"Opinię w sprawie możliwości ofensywy zbrojnej podziela znaczna liczba wojskowych ekspertów i analityków" - oznajmił Bodnar.

Jak dodał, uaktywnienie wojskowego potencjału Rosji wobec Ukrainy "jest możliwe w najbliższej perspektywie". "Dlatego musimy być mentalnie przygotowani do tego, że Rosja nie powstrzyma się przed wykorzystaniem sił zbrojnych w celu osiągnięcia swoich politycznych i ekonomicznych celów" - powiedział wiceminister.

Bodnar dodał, że obserwowane jest wzmocnienie sił rosyjskich u wschodniej granicy Ukrainy i na zaanektowanym Krymie.
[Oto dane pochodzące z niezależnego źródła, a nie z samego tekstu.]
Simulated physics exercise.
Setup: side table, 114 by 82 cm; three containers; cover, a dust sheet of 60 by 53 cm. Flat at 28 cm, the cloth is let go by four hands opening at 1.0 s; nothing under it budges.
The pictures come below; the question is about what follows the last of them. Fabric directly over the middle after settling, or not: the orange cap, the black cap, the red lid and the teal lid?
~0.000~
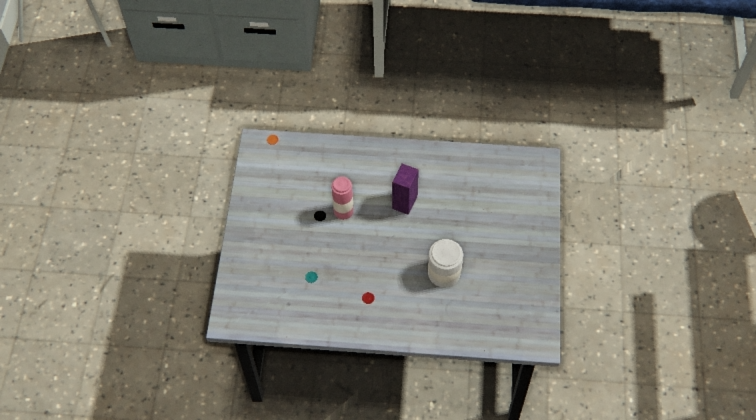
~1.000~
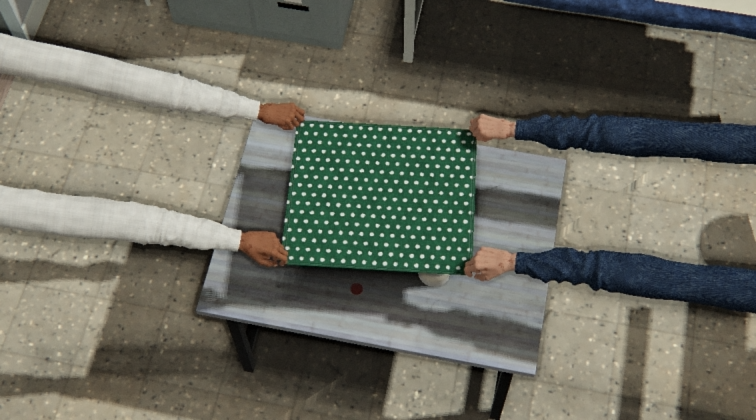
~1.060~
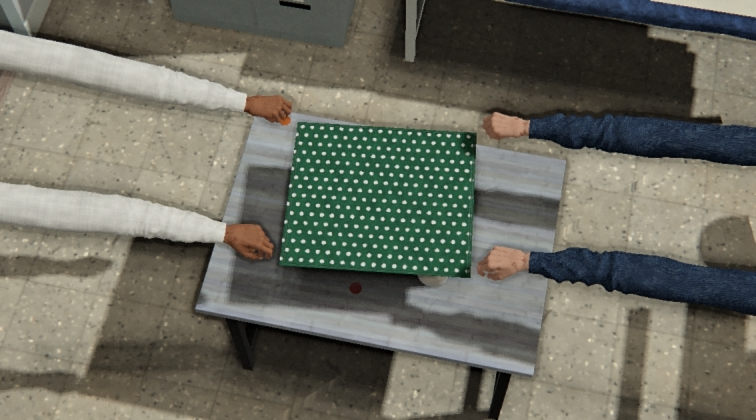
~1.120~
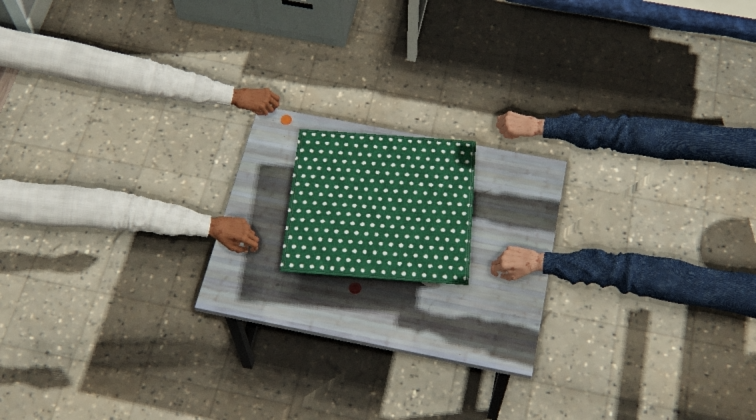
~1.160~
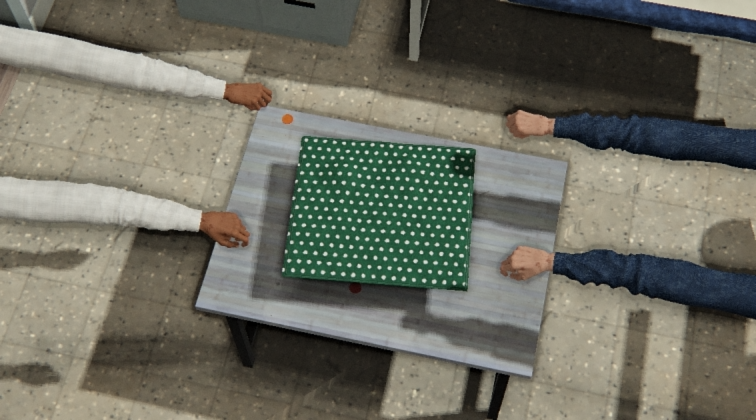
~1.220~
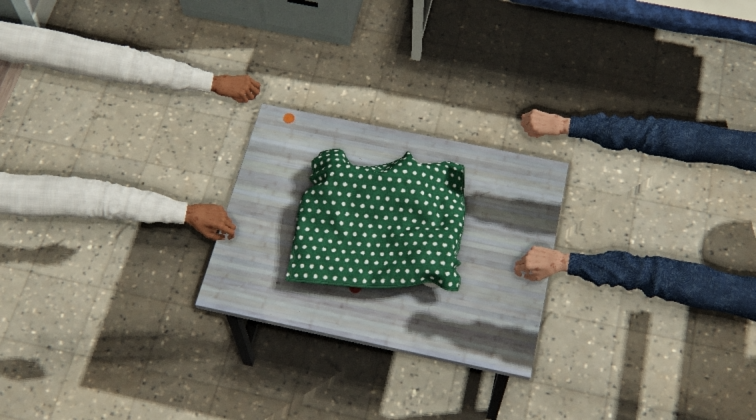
Outcome - orange cap: Not under, black cap: Under, red lid: Not under, teal lid: Under.
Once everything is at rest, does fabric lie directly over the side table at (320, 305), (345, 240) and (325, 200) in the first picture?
Result, same order: Visible, overlaid, overlaid.
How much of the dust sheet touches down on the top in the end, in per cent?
About 15 percent of it.
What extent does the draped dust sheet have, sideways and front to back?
58 cm x 48 cm, roughly.
After 1.4 s, 10 % of it is down, spanning 55 by 49 cm, above teal lid, black cap.
After 1.6 s, 15 % of it is down, spanning 57 by 50 cm, above teal lid, black cap.
After 1.7 s, 15 % of it is down, spanning 57 by 49 cm, above teal lid, black cap.
After 1.9 s, 15 % of it is down, spanning 58 by 49 cm, above teal lid, black cap.
After 2.7 s, 15 % of it is down, spanning 57 by 49 cm, above teal lid, black cap.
Jak wskazał, często także rosyjskie siły na terytorium niekontrolowanym przez Kijów w Donbasie na wschodzie kraju są wprowadzane w stan podwyższonej gotowości bojowej.

Reklama

"Wszelkie ćwiczenia mogą dosyć szybko przejść w aktywną fazę działań bojowych, dlatego ryzyko zdecydowanie rośnie i oczywiście wojskowi to widzą" - podkreślił.
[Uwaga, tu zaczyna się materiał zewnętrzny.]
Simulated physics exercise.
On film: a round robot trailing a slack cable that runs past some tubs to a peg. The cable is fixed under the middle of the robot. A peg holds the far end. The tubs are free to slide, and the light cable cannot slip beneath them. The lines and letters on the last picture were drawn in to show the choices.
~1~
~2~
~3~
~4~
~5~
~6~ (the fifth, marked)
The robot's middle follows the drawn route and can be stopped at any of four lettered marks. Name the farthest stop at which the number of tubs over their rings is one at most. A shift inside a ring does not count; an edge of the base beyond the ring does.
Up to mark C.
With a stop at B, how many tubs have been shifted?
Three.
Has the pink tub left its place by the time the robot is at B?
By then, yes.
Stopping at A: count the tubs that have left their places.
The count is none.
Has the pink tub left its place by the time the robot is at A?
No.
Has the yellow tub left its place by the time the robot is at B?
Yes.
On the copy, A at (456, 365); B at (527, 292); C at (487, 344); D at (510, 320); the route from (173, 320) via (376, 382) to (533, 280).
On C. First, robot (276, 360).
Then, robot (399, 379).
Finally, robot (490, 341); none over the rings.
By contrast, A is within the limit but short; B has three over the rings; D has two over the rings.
Według wiceministra Bodnara może to być spowodowane np. wewnętrzną niestabilnością w Rosji w związku z głosowaniem dotyczącym zmian w konstytucji czy kwestią dostaw wody na Krym. Jak przypomniał, władze Ukrainy podjęły decyzję w sprawie tego, że woda nie będzie dostarczana na ten zaanektowany półwysep dopóki nie wróci on pod kontrolę Kijowa.
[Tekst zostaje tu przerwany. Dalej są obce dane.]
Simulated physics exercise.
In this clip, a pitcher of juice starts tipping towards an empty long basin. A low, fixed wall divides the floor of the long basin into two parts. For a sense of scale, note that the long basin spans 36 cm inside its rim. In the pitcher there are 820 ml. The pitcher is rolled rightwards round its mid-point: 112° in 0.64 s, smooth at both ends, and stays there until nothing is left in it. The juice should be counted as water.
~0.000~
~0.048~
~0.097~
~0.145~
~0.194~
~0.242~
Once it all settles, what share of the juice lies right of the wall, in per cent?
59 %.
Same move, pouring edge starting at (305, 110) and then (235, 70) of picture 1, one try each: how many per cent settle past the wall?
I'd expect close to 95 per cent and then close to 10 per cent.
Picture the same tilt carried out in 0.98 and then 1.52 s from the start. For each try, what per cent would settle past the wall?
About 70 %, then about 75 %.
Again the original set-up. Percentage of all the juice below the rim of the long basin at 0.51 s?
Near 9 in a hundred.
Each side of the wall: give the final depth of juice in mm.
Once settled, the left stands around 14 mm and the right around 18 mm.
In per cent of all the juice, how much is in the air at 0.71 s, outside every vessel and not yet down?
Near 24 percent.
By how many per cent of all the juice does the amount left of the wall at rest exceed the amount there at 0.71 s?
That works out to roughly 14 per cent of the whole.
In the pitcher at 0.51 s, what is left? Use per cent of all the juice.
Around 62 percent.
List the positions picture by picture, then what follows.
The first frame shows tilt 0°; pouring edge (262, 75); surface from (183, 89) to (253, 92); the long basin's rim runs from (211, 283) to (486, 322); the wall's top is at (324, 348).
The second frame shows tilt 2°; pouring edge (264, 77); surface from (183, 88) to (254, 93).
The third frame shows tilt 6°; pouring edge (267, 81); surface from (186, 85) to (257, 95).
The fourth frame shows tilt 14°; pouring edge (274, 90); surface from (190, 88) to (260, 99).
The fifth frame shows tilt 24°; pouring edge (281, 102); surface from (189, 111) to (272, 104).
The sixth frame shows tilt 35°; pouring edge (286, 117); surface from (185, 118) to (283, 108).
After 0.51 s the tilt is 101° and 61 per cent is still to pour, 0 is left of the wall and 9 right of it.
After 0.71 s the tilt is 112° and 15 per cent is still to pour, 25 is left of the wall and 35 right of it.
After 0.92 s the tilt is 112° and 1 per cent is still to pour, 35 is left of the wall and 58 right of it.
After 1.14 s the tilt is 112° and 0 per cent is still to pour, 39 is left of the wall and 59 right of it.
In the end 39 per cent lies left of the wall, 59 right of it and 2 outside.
Kwestia dostaw wody na Krym jest obecna w ukraińskiej debacie publicznej od pewnego czasu. W marcu Ukraińska Prawda pisała, że mieszkańcy Krymu nie cierpią z powodu deficytu wody, natomiast nie wystarcza jej dla przemysłu i rolnictwa. Do 2014 roku - kiedy doszło do aneksji Krymu - znaczna część wody na półwysep była dostarczana z Dniepru przez nawadniający Kanał Północnokrymski.